Right, so Tile has the I-cache flush from flush_tlb_range(), I'm not
sure if that's the right thing to do, Documentation/cachetlb.txt seems
to suggest doing it from update_mmu_cache() like things.
However, I really don't know, and would happily be explained how these
things are supposed to work. Also:
> Possibly much
> bigger than the TLB flush itself. Doing an icache flush was much more
> expensive than the TLB flush on alpha, for example (the tlb had ASI's
> etc, the icache did not).
Right, but the problem remains that we do page-table teardown without
having a vma.
Now we can re-introduce I/D variants again by assuming D-only and using
tlb_start_vma() to set a I-too bit on VM_EXEC. (this assumes the vm_args
range is non-executable -- which it had better be).
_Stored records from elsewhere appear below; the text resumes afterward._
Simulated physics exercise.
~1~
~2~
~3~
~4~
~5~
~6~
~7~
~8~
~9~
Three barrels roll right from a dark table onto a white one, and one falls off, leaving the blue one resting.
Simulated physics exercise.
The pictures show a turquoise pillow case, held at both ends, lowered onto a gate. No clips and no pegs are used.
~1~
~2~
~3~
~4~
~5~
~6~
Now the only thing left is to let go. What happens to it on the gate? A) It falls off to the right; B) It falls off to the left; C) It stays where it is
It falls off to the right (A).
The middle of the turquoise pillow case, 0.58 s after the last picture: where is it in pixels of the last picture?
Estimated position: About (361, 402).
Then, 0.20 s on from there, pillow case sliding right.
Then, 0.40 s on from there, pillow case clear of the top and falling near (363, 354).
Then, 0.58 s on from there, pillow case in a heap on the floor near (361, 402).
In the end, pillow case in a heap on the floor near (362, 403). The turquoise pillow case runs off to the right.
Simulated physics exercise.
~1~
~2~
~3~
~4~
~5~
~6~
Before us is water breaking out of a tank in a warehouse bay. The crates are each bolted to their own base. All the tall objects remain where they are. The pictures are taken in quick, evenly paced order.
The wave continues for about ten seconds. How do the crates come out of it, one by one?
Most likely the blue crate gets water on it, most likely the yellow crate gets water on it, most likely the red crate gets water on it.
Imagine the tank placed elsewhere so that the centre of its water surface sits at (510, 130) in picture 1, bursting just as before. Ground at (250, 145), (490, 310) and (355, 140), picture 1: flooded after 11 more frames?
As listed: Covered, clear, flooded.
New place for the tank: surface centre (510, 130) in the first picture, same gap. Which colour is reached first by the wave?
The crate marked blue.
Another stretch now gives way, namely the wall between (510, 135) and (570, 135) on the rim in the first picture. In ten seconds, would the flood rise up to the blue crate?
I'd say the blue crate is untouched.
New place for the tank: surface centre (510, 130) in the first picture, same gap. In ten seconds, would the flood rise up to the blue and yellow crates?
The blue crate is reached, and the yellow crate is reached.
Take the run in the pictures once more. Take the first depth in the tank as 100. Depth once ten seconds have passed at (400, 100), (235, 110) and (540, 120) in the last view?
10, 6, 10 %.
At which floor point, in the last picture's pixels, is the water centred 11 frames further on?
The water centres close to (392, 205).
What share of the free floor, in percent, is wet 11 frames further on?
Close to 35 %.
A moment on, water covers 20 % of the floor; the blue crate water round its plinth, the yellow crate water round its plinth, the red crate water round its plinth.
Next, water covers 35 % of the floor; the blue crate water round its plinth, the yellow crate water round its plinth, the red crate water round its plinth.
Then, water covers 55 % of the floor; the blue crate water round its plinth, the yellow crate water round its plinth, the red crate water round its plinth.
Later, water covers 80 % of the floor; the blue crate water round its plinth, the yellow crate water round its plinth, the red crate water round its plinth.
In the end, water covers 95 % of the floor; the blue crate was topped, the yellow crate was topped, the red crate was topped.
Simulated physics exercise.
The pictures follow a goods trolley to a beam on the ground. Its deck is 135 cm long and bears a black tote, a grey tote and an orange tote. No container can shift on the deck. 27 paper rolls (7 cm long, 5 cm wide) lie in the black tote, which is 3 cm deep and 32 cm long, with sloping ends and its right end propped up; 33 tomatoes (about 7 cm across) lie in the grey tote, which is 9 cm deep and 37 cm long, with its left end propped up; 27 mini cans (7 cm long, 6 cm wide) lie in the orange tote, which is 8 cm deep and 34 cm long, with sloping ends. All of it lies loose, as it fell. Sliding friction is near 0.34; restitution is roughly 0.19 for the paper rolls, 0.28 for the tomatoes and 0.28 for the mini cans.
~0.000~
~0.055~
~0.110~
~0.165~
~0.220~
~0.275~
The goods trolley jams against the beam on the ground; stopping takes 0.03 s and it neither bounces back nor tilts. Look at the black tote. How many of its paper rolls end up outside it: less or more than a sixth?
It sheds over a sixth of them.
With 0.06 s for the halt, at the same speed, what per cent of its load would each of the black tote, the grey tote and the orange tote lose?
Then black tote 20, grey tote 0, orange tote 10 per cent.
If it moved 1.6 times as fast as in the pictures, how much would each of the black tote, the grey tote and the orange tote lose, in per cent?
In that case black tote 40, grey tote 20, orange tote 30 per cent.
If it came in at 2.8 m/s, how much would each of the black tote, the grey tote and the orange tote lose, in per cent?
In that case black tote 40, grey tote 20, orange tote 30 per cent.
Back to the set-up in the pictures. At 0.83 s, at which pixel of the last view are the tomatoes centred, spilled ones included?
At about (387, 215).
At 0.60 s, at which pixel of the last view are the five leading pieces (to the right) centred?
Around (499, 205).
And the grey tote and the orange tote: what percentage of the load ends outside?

How about I do something like:
enum {
TLB_FLUSH_I = 1,
TLB_FLUSH_D = 2,
TLB_FLUSH_PAGE = 4,
TLB_FLUSH_HPAGE = 8,
};
void flush_tlb_range(struct mm_struct *mm, unsigned long start,
unsigned long end, unsigned int flags);
And we then do:
tlb_gather_mmu(struct mmu_gather *tlb, ...)
{
...
tlb->flush_type = TLB_FLUSH_D | TLB_FLUSH_PAGE;
}
tlb_start_vma(struct mmu_gather *tlb, struct vm_area_struct *vma)
{
if (!tlb->fullmm)
flush_cache_range(vma, vma->vm_start, vma->vm_end);
if (vma->vm_flags & VM_EXEC)
tlb->flush_type |= TLB_FLUSH_I;
if (vma->vm_flags & VM_HUGEPAGE)
tlb->flush_type |= TLB_FLUSH_HPAGE;
}
tlb_flush_mmu(struct mmu_gather *tlb)
{
if (!tlb->fullmm && tlb->need_flush) {
flush_tlb_range(tlb->mm, tlb->start, tlb->end, tlb->flush_type);
tlb->start = TASK_SIZE;
tlb->end = 0;
}
...
}
> > There are various reasons that we need to flush TLBs _after_ freeing
> > the page-tables themselves. For some architectures (x86 among others)
> > this serializes against (both hardware and software) page table
> > walkers like gup_fast().
>
> This part of the changelog also makes no sense what-so-ever. It's
> actively wrong.
>
> On x86, we absolutely *must* do the TLB flush _before_ we release the
> page tables. So your commentary is actively wrong and misleading.
>
> The order has to be:
> - clear the page table entry, queue the page to be free'd
> - flush the TLB
> - free the page (and page tables)
>
> and nothing else is correct, afaik. So the changelog is pure and utter
> garbage. I didn't look at what the patch actually changed.
OK, so I use the wrong terms, I meant page-table tear-down, where we
remove the pte page pointer from the pmd, remove the pmd page from the
pud etc.
We then flush the TLBs and only then actually free the pages. I think
the confusion stems from the fact that we call tear-down free_pgtables()
The point was that we need to TLB flush _after_ tear-down (before actual
free), not before tear-down. The problem is that currently we either end
up doing too many TLB flushes or one too few.